Par pur hasard, il intègre la Voix du Liban. «C’était un rêve, je n’y croyais pas. On m’a proposé un stage de trois mois mais au bout d’un mois, j’ai été embauché». Il commence par être rédacteur. «Pourtant, mon but était de devenir présentateur. Mais Omar el-Zein, qui m’avait formé, trouvait que j’avais la voix trop fine pour ce poste. Cependant, grâce à l’insistance de mes supérieurs, il a continué à me former jusqu’à ce que je sois prêt à lire le bulletin d’information». Au bout de deux mois, il présente le bulletin de l’aube. «Je n’aimais pas faire des correspondances. J’étais timide de nature et je n’aimais pas côtoyer les hommes politiques». Jusqu’au jour où Khalil Fleyhane, qui était responsable du département des correspondants, et Georges Chahine, lui disent qu’il était en train de s’enterrer dans les bureaux et qu’il devait au contraire sortir et faire du terrain. «Je suis alors devenu simultanément reporter et rédacteur». Au bout de trois ans, on lui propose de faire un double job: reporter et présentateur du bulletin d’information. «Je suis devenu correspondant au palais présidentiel et au Parlement ainsi que présentateur des informations».

De la radio à la télé. Avec l’ouverture du département de l’information de la MTV en 1995, Yazbek Wehbé reçoit une offre de travail. «Malgré les conditions intéressantes, j’ai refusé». Pourtant un an plus tard, lorsque la Voix du Liban n’obtient pas de licence pour diffuser les informations, la MTV lui fait une nouvelle proposition qu’il accepte cette fois. Il devient reporter pour la MTV. Lorsque la Voix du Liban réussit finalement à obtenir sa licence, Yazbek Wehbé demande l’autorisation de travailler dans les deux organes de presse. «C’est ainsi que j’ai commencé à travailler à la MTV dans la journée de 10h à 20h et je continuais la nuit à la VDL. Je dormais de 2h30 à 5h30 à la radio puis je travaillais de 5h30 à 10h à la station avant d’aller à 10h à la MTV».
Un an plus tard, Rafic Chelala, qui était à l’époque directeur de l’Agence nationale de l’Information, lui propose de devenir correspondant de l’ANI. Il cumule ainsi trois emplois jusqu’en 2000, l’année de son mariage. Il commence à réduire ses activités et devient présentateur du journal télévisé de la MTV en 2000.
Une semaine après la fermeture de la MTV en 2002, et pendant deux mois, il reçoit plus de 11 offres d’emploi. Il est également contacté par la LBCI qu’il rejoint définitivement en novembre 2002. Il devient aussi depuis septembre 2002 le correspondant au Liban de Voice of America-Radio Sawa.
Travailleur sans relâche, Yazbek Wehbé se lance en 2005 dans l’enseignement et donne des cours de diction arabe et reportage télévisé à l’Université libanaise. Son professionnalisme et son sérieux attirent les étudiants. Il commence à enseigner aussi à la NDU, à l’USEK puis à l’USJ à partir de 2015. «J’étais supposé enseigner une seule matière à l’USJ mais actuellement j’en dispense quatre».
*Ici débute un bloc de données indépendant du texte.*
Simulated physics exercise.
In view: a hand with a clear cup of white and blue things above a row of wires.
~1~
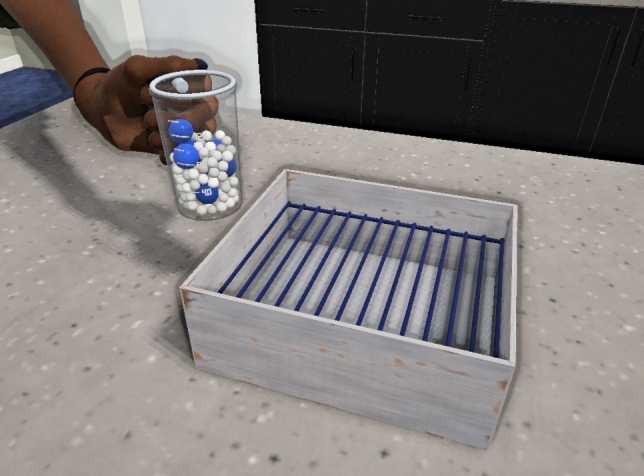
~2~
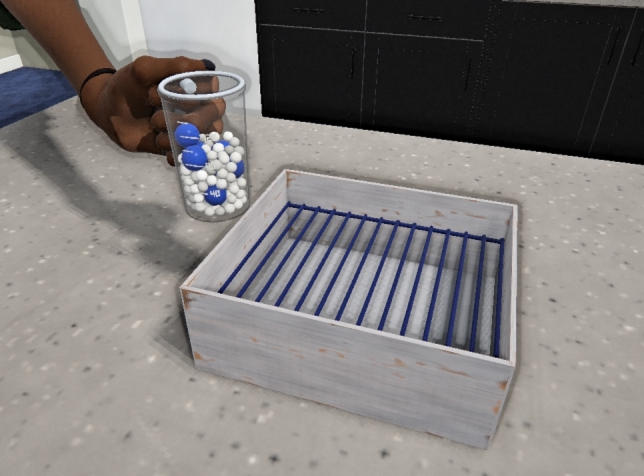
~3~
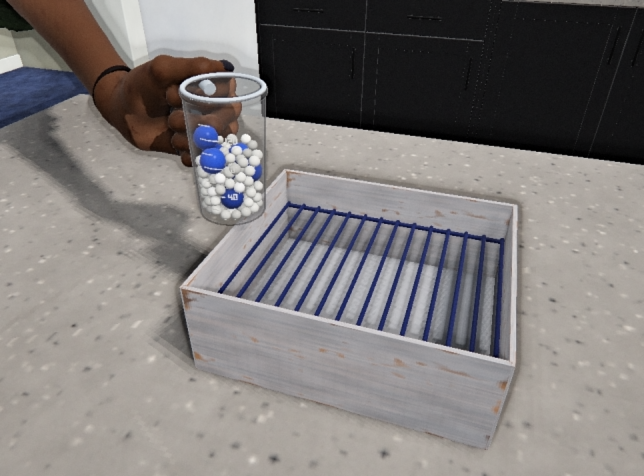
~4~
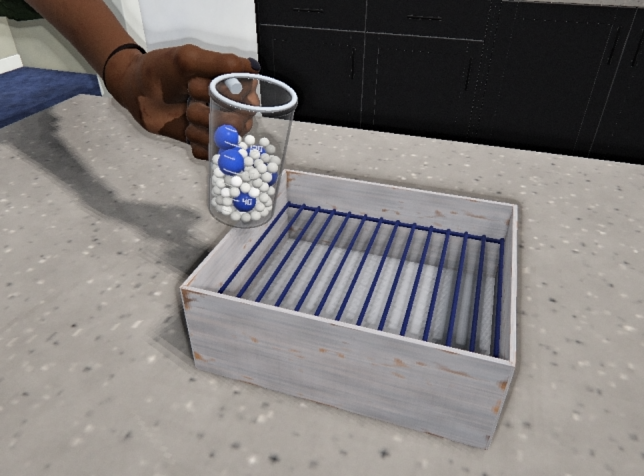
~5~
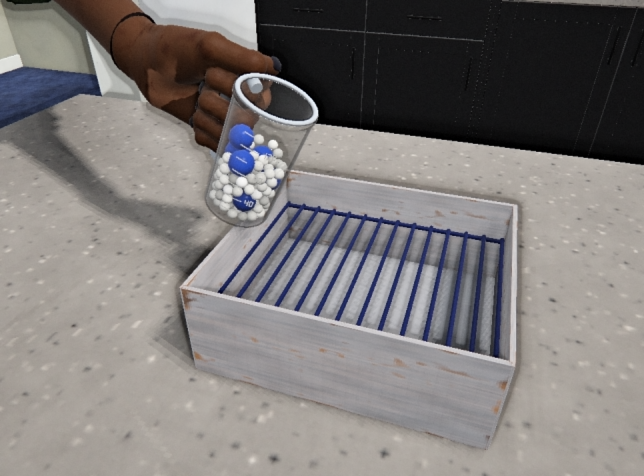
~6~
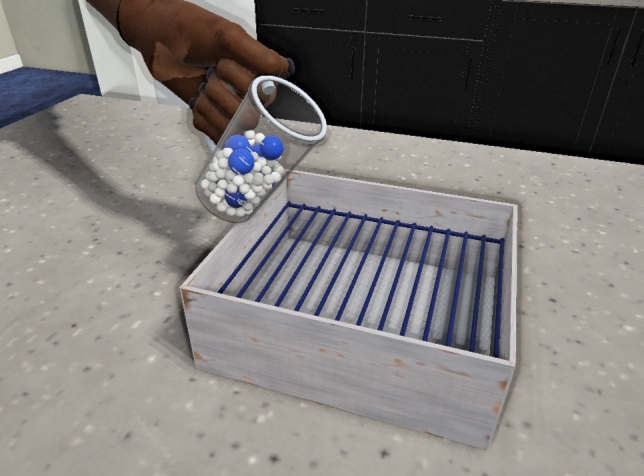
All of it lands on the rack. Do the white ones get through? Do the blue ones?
The white pieces end up below; the blue pieces get caught above.
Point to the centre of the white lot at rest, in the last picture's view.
Close to (363, 313).
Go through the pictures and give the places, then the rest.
In the first frame, cup at (202, 148), upright; rack at (456, 295), 14 wires across; white sweets at (212, 177), narrower than the gaps; blue round beads at (205, 174), wider than the gaps.
In the second frame, cup at (211, 149), upright; blue ones at (213, 175).
In the third frame, cup at (229, 152), upright; white ones at (238, 182).
In the fourth frame, cup at (247, 154), tipped 11°; blue ones at (243, 179).
In the fifth frame, cup at (256, 156), tipped 24°; white ones at (255, 187).
In the sixth frame, cup at (256, 156), tipped 36°; rack at (456, 295); white ones at (249, 185); blue ones at (240, 173).
Then, 0.41 s after the last picture, white ones, all in the cup; blue ones, all in the cup.
Then, 0.76 s after the last picture, white ones, nearly all in the cup, a small part on or over the wires, a stray few under the rack; blue ones, most in the cup, about a quarter on or over the wires.
Then, 1.06 s after the last picture, white ones, a stray few in the cup, about half on or over the wires, about half under the rack; blue ones, all on or over the wires.
By the end, white ones, all under the rack; blue ones, all on the wires, none under the rack.
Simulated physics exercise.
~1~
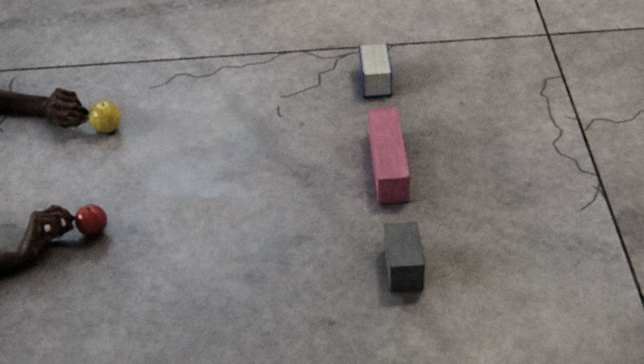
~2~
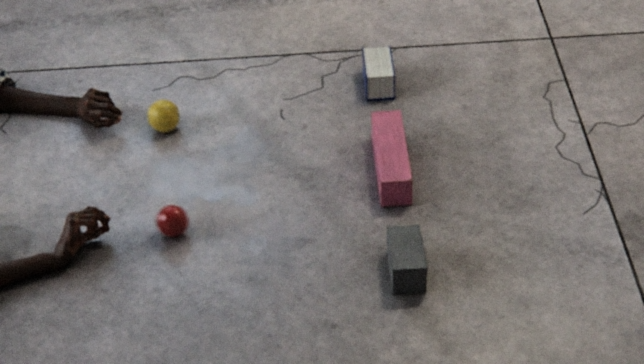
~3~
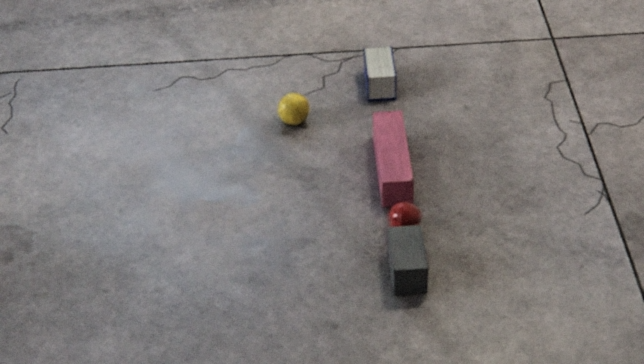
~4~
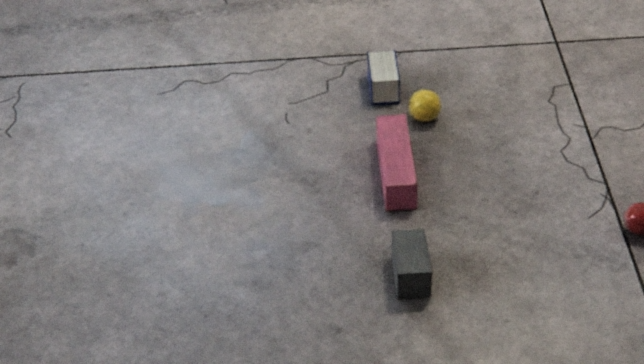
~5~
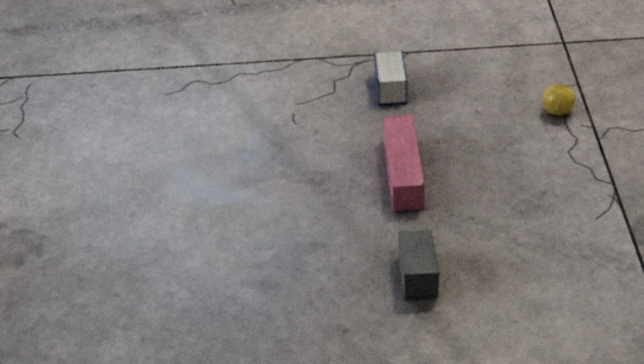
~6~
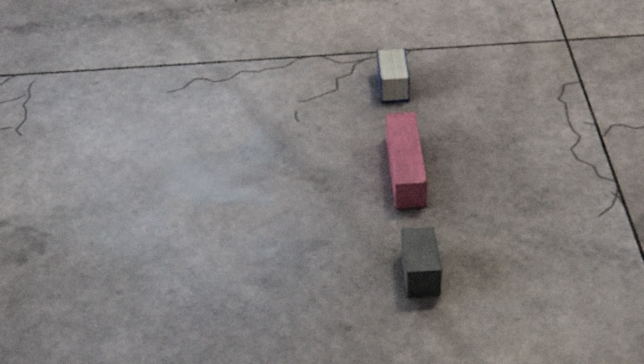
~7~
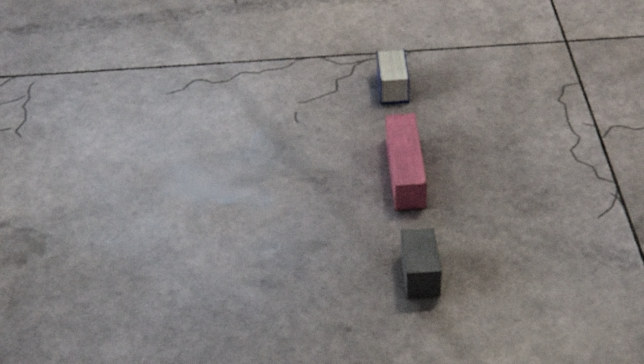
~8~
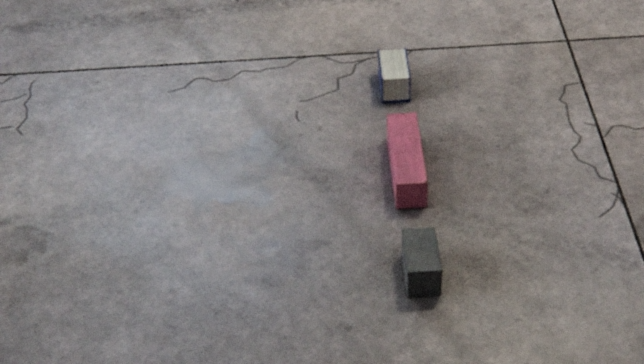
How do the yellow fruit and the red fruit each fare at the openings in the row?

Contre l’extrémisme. Son calme, sa manière réfléchie et polie de poser les questions, loin de toute agressivité, lui valent le respect. Il essaie de transmettre à ses étudiants et à ses collègues sa façon de manier avec brio les questions sur le terrain. «Nous vivons dans un pays qui représente une large mosaïque. Mais dans les circonstances actuelles celle-ci peut occasionner de graves problèmes. Depuis le 17 octobre, certains de nos collègues ont été insultés et bousculés. Un reporter doit bien connaître le terrain et poser ses questions de manière calme, sans provoquer les gens, surtout lorsqu’on appartient à un organe de presse qui possède une identité politique bien définie. On ne peut jamais prévoir les réactions des personnes interrogées surtout que celles-ci sont très variées et différentes. Il y a beaucoup de gens cultivés tout comme il existe des personnes peu instruites». Ce qu’il apprend à ses étudiants? «Ils peuvent appartenir à un parti mais ils ne doivent pas être extrémistes car, en tant que reporter, nous allons partout. Notre but n’est pas seulement d’atteindre le public de notre station mais le plus large auditoire possible».
Yazbek Wehbé fait partie de ceux qui n’aiment pas les positions extrémistes. «J’ai ma propre opinion politique, que je n’inclus jamais dans mes reportages. J’exprime mes idées sur Twitter de manière calme. Je fais parvenir le message et en 9 ans je n’ai jamais bloqué qui que ce soit. Les positions affichées ouvertement sur les réseaux sociaux par certains journalistes ne sont pas souhaitables».
La relation de Yazbek Wehbé avec les hommes politiques est strictement professionnelle. «Je n’appelle jamais un politicien sauf si j’ai besoin d’informations. En 30 ans de carrière, je n’ai jamais demandé une faveur à qui que ce soit».
Le plus beau jour de sa vie fut le 14 mars 2005. «J’ai couvert avec mon collègue Bassam Abou Zeid cette journée du centre-ville de Beyrouth». Un autre jour mémorable dans sa vie est celui de la canonisation du pape Jean-Paul II. «J’ai couvert l’événement qui s’est déroulé sur trois jours à Rome en présence de plus d’un million et demi de personnes», raconte-t-il. Il est toujours de ravi de se retrouver parmi ses étudiants en train de couvrir l’actualité. «En 14 ans, j’ai diplômé quelques 950 étudiants dont 60 hommes et le reste des femmes». Toujours disponible, il est à l’écoute de ses étudiants en quête de conseils. Yazbek Wehbé est également entraîneur à l’Académie de an-Nahar et à la May Chidiac Foundation. Il forme aussi de jeunes politiciens et des journalistes qui voudraient développer la langue arabe, leur diction arabe et le dialogue politique.
Depuis 2002, il prépare les candidates à l’élection de Miss Liban en leur faisant des formations en arabe et en connaissances générales. Le secret pour réussir une carrière de journaliste selon lui? «Des informations générales, des relations publiques, une bonne connaissance de la langue arabe et surtout aimer ce que l’on fait».

EN CHIFFRES

  • 21
    Yazbek Wehbé travaillait jusqu’à 21 heures par jour, se contentant de dormir trois heures par nuit.
  • 6
    Il a travaillé 6 ans à la MTV.
  • 10
    Il passe 10 années à l’Agence nationale de l’Information de 1996 à 2006.
  • 14
    Pendant 14 ans il a travaillé à la Voix du Liban entre 1990 et 2004.
  • 17
    Il a rejoint la LBCI il y a 17 ans.